I couldn't really justify the expense and time of driving the 7 1/2 hours to northern Virginia, especially in the shitty old Cutlass my parents let me take to college with me, but this time Chrissy offered me a very tempting reason to make the trip.
Chrissy had been dating a Marine and he had invited her to go to the Marines' Ball with him in North Carolina. He also had friends. Hot, soldier friends. Chrissy said if I wanted to come, there would be a Marine waiting for me. Awesome, I thought. I wondered what kind of handsome-soldier-manly-man-hero I would be going with.
PERF.
I hopped in that gorgeous Oldsmobile with my prettiest dress in tow and headed straight for my beautiful VA. And with 7 1/2 hours to drive, there's lots of time to imagine all the stupid girly nonsense I possibly could.

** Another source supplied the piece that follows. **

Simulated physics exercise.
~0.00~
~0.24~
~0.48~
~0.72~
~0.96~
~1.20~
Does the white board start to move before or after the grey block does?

My imagination is pretty innocent. And old fashioned, apparently.
But like many situations in my life, things, of course, did not go as imagined. Beginning as soon as I arrived. When I got to Chrissy's house we "relaxed" and watched 28 Days Later for the first time. All night I imagined zombies coming out of the woods, while silently planning escape routes in my head. I had to take sleeping pills. And watch The Little Mermaid. I was terrified. It was ridiculous.

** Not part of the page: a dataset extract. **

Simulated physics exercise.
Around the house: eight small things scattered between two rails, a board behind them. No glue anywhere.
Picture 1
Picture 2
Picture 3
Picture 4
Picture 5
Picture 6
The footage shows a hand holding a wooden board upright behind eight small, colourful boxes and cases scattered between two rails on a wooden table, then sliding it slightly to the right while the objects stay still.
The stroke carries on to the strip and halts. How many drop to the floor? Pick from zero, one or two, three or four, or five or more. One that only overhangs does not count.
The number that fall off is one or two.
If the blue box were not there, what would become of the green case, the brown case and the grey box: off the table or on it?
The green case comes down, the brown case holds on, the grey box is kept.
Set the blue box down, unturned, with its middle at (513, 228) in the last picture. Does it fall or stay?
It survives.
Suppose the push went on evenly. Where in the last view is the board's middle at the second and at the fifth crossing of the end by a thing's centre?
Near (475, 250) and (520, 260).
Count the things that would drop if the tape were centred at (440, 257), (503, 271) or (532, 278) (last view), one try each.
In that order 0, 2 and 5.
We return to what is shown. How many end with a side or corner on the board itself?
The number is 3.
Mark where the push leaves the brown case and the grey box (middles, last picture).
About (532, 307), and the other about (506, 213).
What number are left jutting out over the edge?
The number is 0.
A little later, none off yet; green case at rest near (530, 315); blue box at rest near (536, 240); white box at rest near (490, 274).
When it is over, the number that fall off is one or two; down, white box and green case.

In the morning, Chrissy and I went to the hairdresser and got our hair done prom-style. My woman made me wait 45 minutes then threw some shitty bobby-pin infested garbage up on my head and charged me $150. For literally 5 minutes of "hair dressing." I was a vision not a vision. Chrissy of course looked gorgeous.
It was a little like this.
Since my "hair dresser" or whatever she was took so long to see me, we were running late. We still had to drive 5 hours down to North Carolina's Camp Lejeune. Thankfully, if you're not going at least 90 mph on I-95 you're immediately ticketed and forcibly removed. Also, Chrissy is an insane driver. So those two things added together equaled us making it ON TIME for our magical night at the ball.
I hear Disney songs in my head.
We headed to Chrissy's boyfriend's barracks where we got dressed and made ourselves as pretty and ball-worthy as we could. For Chrissy this involved a cute little flourish of makeup and a smile; for me and the disaster on my head...well I did what I could. Chrissy and her boyfriend wanted some alone time so I was sent off to my mystery date's room to hang out, have a few beers, and generally get to know each other.
Now, again, this is what I was hoping for:
lady boner.
What I got was more like this:
except waaayyyyy less hot.
My date was a short, intellect-deprived, beer guzzling frat boy. Not ugly really, but so impossibly boring it took away any attraction I might have had. (Which wasn't much) Over the next hour I did my best to hide my overwhelming disappointment while simultaneously attempting to listen to his inane stories. I drank as many beers as I could funnel down my throat but it didn't seem to make him any more tolerable.
An hour or so later we hopped in someone's car and headed to the ball. Unfortunately, Prince Charming forgot to bring my ticket. I had a brief wave of indescribable anger come over me and I wondered what the hell I had done to deserve this mother fucking weekend. Eventually they snuck me in.
They snuck me in.
They s n u c k m e i n .
Yay! Just like I imagined!
We hung out for a bit, ate some food, I watched Chrissy dance with her handsome boyfriend; it really was a magical time. I tried to hang on to the idea that afterwards we would be heading to parties and drinking heavily. My mind wandered from my date to future possibilities...
Where do I find this one?
So after a wholly disappointing evening we went back to the barracks to change and head out to the parties one party.
I couldn't wait to party! I was 19 and in my prime drinking years. I was hoping to get hammer time and possibly making out with some hot Marine before passing out in a clean bed. Alone.
But what we arrived to was not exactly what I would now, or ever, refer to as a "party."
2 People.
The people who lived there.
We drank for a little while and then everyone decided to go to bed. Chrissy and her dude got the room toward the back of the house, and Prince Charming and I got the room next door. Oh, be still my beating heart. A room alone with my dream man. And oh, look at that, we get to share a bed!
I would soon very much regret that I didn't go sleep on the couch.
I'm gonna skip to the morning because it's literally not even funny how many times I had to tell this idiot to fuck off.
Charming had to wake up at 6 a.m. to go on some training mission or whatever so he set his alarm on his cell phone. When it went off in the morning, I heard it and woke up, and he had a slightly different reaction.
Yes, that is piss.
HE PISSED ON ME.
His penis expelled urine onto my back.
Well this was the last straw.
There was some sobbing.
and some shame.
but I dealt with it in a healthy, rational manner.
I have never been more happy to get back to Ohio in my entire life.